Enron Corp. was still not talking Monday, but the questions continue nonetheless about the troubled energy trading giant’s future. Is it — or parts of it — for sale? Is a takeover in sight? Is Chairman and CEO Kenneth L. Lay, most responsible for Enron’s meteoric rise from pipeline company to global trading giant, about to resign? There were no answers, only rumors Monday. But Fitch, a credit ratings service, downgraded the Houston-based corporation once again, and warned of even more downgrades if Enron fails to reduce its debt. Fitch advised Enron to consider selling some of its assets.

Meanwhile, energy analysts also continue weighing in on Enron’s future — and future prospects. Credit Suisse First Boston’s Curt Launer said Monday that the “constant news flow” regarding Enron has “brought it to a point beyond valuation characteristics.” He said that debt downgrade fears and “other drastic actions have produced enormous trading volume and additional speculation.”

“The basic needs for Enron are maintaining an investment grade credit rating, securing additional financing and capital, making appropriate balance sheet adjustments and taking other actions to ensure the ongoing success of its merchant and energy services units,” said Launer. Credit Suisse analysts now expect Enron to “issue” either directly to a new capital source or indirectly to debt holders behind some of the partnerships about $2 billion in new equity. Of that, $1 billion would go to “new investors” and the other $1 billion would be for debt holders in Enron’s Marlin and Whitewing partnerships, which are being investigated by the U.S. Securities and Exchange Commission (SEC).

Since Enron released its third quarter earnings report in mid-October, its stock has taken a nosedive, losing about 70% of its value from the beginning of October. But what may hurt the long-term future of the largest global energy trader could be its credit ratings, and therefore, its ability to borrow money. Fitch, which continued the Rating Watch Negative designation it placed on the company two weeks ago, again downgraded Enron’s outstanding senior unsecured debt, this time to BBB- from BBB+; subordinated debt to BB from BBB; and preferred stock to B+ from BBB-.

Fitch also downgraded Enron’s commercial paper F3 from F2, and lowered the senior unsecured debt ratings of its pipeline subsidiaries, Northern Natural Gas Co. and Transwestern Pipeline Co., to BBB- from A-. Fitch also warned it would “consider further downgrades if Enron were unable to make progress in reducing debt, if its wholesale marketing and trading business were to show signs of material deterioration, or if expenses and charges related to the disposition of non- core businesses and investments exceed present estimations.”

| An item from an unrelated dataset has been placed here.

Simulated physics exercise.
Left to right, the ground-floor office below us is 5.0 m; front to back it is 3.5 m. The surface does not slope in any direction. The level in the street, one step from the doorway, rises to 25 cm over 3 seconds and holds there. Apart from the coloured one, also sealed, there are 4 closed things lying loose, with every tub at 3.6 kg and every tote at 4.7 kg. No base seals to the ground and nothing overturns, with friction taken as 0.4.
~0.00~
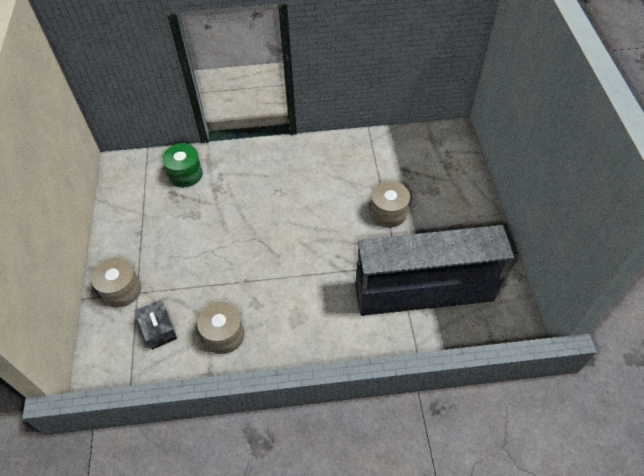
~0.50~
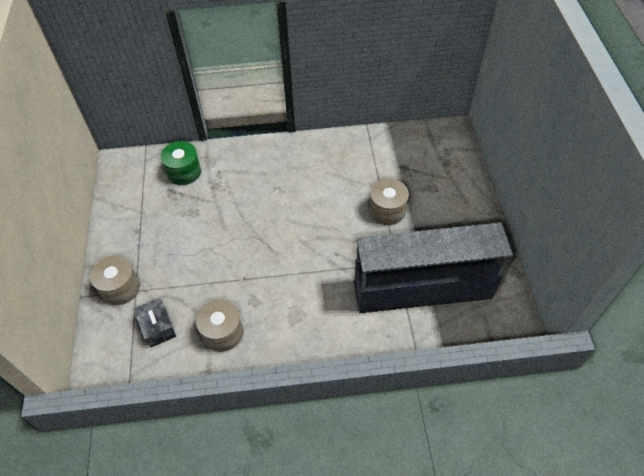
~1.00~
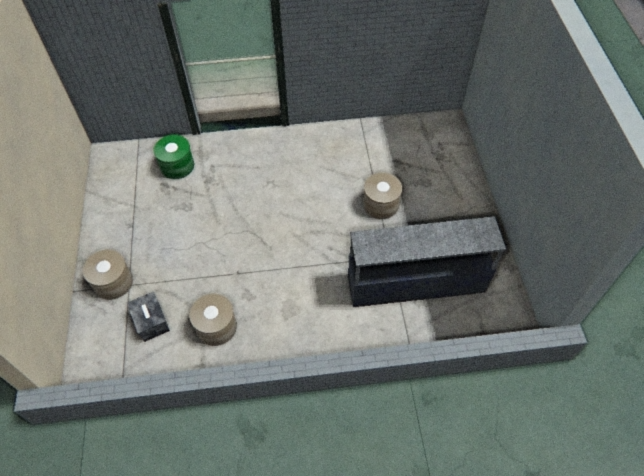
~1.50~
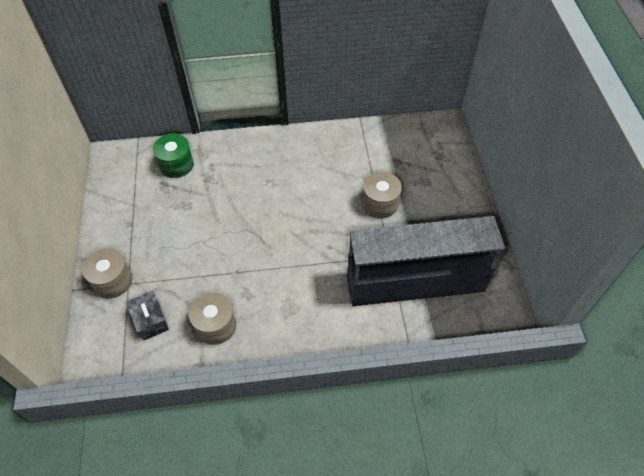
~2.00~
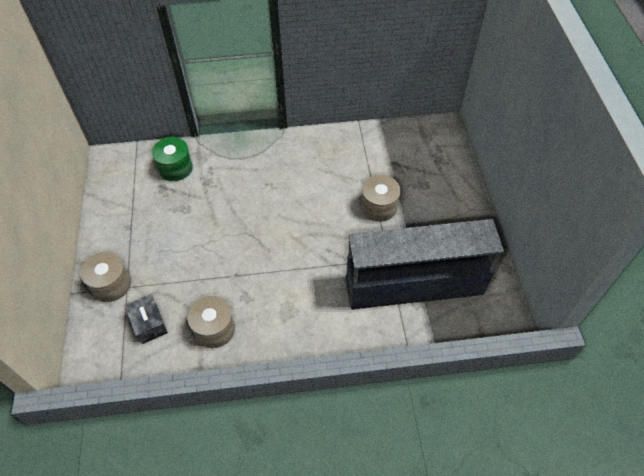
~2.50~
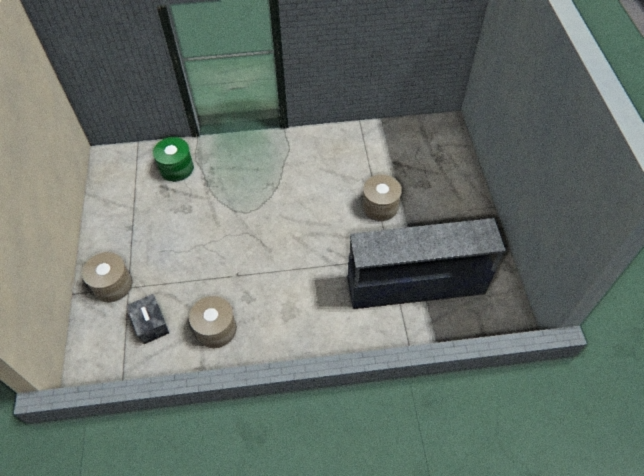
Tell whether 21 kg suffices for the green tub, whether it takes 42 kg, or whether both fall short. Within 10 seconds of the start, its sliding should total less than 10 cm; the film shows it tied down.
21 kg suffices.
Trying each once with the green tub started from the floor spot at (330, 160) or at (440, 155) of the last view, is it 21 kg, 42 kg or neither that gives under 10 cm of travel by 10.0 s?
First try, the lighter option suffices; second try, the lighter option suffices.
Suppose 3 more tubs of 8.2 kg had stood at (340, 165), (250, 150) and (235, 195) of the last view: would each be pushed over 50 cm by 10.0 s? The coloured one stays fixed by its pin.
Answer by position: Inside the range; outside the range; outside the range.
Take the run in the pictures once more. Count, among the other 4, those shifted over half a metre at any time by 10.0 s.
Result: 4.
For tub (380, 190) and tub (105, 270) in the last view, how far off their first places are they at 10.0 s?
In turn: 140 cm, 150 cm.
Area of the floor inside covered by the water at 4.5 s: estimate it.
Roughly 11.0 m2 of it is wet.
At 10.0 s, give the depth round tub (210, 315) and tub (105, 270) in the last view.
First roughly 7 cm, second roughly 9 cm.
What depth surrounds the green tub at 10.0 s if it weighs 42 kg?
Something like 9 centimetres.
After 3.5 s the green tub would be 0 cm from its start with 21 kg and 0 cm from its start with 42 kg; 3 cm of water round it then.
After 4.5 s the green tub would be 0 cm from its start with 21 kg and 0 cm from its start with 42 kg; 4 cm of water round it then.
After 7.0 s the green tub would be 0 cm from its start with 21 kg and 0 cm from its start with 42 kg; 4 cm of water round it then.
After 10.0 s the green tub would be 0 cm from its start with 21 kg and 0 cm from its start with 42 kg; 9 cm of water round it then.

Fitch analyst Ralph Pellecchia said the downgrade “reflects the difficulties Enron faces in managing its liquidity position in the face of an erosion in investor confidence.” He said that the downgrade follows the “recognition of a substantial diminution in value of its global merchant investments, which were partly financed with an aggressive use of off-balance sheet vehicles.” However, on a positive note, Pellecchia noted that the company “should be able to manage through this challenging environment, ultimately recognizing the values of the company’s core businesses.”

Late last month, Enron drew down the bulk of its committed bank facilities and paid down outstanding commercial paper, giving it about $1 billion of cash to support normal business activities. Enron also is in the process of executing a new $1 billion secured bank facility that pledges the assets of Northern Natural and Transwestern. Unsecured creditors are structurally subordinated to the secured lenders reducing asset coverage.

“While its current cash position appears adequate, securing additional capital sources through asset sales or raising additional capital would be a favorable development,” said Pellecchia.

Fitch noted in its downgrade that Enron’s core businesses “have continued to generate strong, predictable performance and have significant value.” With the disposition of Portland General Electric (PGE) on schedule for sale to Northwest Natural Gas Co. next year, Pellecchia noted that “combined, the pipelines and PGE generate nearly 25% of earnings before interest and taxes.” Although there have been rumors that the sale was also falling through, the transaction is still on schedule to close by the end of 2002.

Enron also reportedly is continuing efforts to dispose of its 65% stake in the Dabhol Power Co, power project in India. The company’s assets in that venture are estimated to be worth $870 million, according to analysts.

Fitch’s Pellecchia said wholesale and retail energy services segments have also consistently reported predictable and growing returns, and specifically, commodity marketing and trading activities, which comprise the most profitable and largest part of wholesale operations, have generated steady volume growth and stable unit margins. The trading operations are estimated by some to comprise about 65% of the company’s business.

Enron’s stock closed down again on Monday, but only slightly compared to its beating in recent days. After fluctuating all day, on speculation in a British newspaper that Enron was a possible takeover target of London-based Royal Dutch/Shell Group, the shares ended down 13 cents to stand at $11.17. For now, some analysts are anxiously waiting for some real news, next expected when Enron’s third quarter balance sheet information is officially filed with the SEC — expected no later than Nov. 15.